Economist: Don’t Fear Eurabia
The Economist says this “Eurabia” bother, although slightly vexing, is really nothing to worry about and can easily be fixed by deregulating Europe’s labor markets: Tales from Eurabia. (Hat tip: LGF readers.)
Is Eurabia really something to worry about? The concept includes a string of myths and a couple of hard truths. Most of the myths have to do with the potency of Islam in Europe. The European Union is home to no more than 20m Muslims, or 4% of the union’s inhabitants. That figure would soar closer to 17% if Turkey were to join the EU—but that, alas, is something that Europeans are far less keen on than Americans are. Even taking into account Christian and agnostic Europe’s lousy breeding record, Muslims will account for no more than a tenth of west Europe’s population by 2025. Besides, Europe’s Muslims are not homogenous. Britain’s mainly South Asian Muslims have far less in common with France’s North African migrants or Germany’s Turks than they do with other Britons.
Arguments about alienation are also more complicated than they first appear. Many European terrorists were either relatively well-off or apparently well-integrated. The Muslims who torched France’s suburbs last year were the ones who seldom attend mosques [And they know this … how? —ed.]. First-generation immigrants (with the strongest ties to the Muslim world) seem to be less radical than their European-educated sons and daughters. And the treatment of them is far from uniform either: for all the American charges of “appeasement”, the FBI is a downright softie compared with France’s internal security services.

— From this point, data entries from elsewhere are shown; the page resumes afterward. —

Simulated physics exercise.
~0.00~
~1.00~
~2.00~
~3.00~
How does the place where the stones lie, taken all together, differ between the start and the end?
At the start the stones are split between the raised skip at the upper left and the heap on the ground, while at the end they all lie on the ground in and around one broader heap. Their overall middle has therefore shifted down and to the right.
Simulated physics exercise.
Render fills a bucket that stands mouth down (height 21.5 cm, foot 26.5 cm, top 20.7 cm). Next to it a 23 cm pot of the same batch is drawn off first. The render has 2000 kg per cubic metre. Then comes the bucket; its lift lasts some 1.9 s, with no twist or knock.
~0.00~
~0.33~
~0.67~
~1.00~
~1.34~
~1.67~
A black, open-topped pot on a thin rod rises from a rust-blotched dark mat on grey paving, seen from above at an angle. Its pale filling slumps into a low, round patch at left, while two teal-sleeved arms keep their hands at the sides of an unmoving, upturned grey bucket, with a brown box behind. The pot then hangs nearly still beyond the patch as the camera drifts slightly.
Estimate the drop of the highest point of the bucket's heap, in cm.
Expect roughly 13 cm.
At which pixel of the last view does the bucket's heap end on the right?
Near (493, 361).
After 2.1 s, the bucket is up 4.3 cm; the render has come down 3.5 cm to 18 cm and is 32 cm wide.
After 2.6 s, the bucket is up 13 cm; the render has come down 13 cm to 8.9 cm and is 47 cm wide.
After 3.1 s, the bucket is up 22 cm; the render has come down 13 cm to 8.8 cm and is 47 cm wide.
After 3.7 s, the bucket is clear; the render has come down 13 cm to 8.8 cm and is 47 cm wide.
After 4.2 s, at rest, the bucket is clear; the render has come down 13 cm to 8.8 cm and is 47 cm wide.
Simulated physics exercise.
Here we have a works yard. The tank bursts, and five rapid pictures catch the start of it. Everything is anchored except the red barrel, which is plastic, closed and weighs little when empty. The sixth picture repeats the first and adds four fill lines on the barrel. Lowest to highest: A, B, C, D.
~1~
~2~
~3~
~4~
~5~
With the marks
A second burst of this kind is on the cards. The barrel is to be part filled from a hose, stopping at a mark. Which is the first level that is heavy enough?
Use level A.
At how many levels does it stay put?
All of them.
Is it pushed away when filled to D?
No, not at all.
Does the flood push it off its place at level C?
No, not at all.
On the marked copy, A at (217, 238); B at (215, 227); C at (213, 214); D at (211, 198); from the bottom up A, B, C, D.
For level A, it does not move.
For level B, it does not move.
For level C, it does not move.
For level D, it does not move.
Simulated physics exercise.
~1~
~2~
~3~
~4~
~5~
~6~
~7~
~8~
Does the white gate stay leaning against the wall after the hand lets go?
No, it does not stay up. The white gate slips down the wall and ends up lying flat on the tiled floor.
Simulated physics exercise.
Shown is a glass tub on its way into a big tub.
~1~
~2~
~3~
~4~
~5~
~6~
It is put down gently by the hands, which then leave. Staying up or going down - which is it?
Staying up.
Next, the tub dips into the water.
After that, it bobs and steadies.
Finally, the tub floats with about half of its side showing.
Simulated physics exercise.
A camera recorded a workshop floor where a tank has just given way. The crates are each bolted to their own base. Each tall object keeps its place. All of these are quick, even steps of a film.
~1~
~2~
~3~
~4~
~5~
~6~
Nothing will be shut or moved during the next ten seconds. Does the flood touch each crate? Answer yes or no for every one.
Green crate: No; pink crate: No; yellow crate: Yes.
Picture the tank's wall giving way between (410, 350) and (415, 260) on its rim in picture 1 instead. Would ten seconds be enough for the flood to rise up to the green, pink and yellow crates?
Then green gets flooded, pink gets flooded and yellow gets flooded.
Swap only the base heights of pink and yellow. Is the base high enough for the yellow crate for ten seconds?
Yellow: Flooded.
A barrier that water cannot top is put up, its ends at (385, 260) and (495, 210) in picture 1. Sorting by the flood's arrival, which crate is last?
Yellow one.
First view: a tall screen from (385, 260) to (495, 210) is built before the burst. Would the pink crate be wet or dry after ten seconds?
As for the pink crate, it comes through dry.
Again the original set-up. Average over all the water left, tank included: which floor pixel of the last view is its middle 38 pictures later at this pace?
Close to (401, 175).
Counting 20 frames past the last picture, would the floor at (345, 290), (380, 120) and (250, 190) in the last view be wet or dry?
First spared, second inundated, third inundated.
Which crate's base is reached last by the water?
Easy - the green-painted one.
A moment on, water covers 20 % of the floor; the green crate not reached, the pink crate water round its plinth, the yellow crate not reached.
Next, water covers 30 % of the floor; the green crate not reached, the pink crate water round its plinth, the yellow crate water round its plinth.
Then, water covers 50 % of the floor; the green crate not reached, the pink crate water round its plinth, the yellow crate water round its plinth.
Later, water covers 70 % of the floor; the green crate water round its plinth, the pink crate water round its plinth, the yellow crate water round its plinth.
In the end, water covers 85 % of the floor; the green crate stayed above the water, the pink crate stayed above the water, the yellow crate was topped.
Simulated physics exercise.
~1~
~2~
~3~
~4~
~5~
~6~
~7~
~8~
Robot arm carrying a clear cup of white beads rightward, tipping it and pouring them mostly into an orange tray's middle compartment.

Given these subtleties, perhaps the most dangerous myth is the idea that there is one sure-fire answer when it comes to assimilating Europe’s Muslims. In some cases, integrationism goes too far (France’s head-scarf ban was surely harsh); but multiculturalism can too (Britain is now reining in its Muslim schools). America’s church-state divide and its tolerance of religious fervour are attractive, but its fabled melting pot is not a definitive guide either: many American Muslims are black, and many Arab-Americans are Christian. In some ways, a better comparison (in terms of numbers and closeness of homeland) is with Latinos—and nobody in Europe is (yet) talking about building a wall to keep Muslims out.
Yet amid all this hyperbole, two hard realities stand out. The first is the importance of jobs. In America, it is easy for a newcomer to get work and hard to claim welfare; in Europe the opposite is true. Deregulating labour markets is a less emotive subject than head-scarves or cartoons, but it matters far more.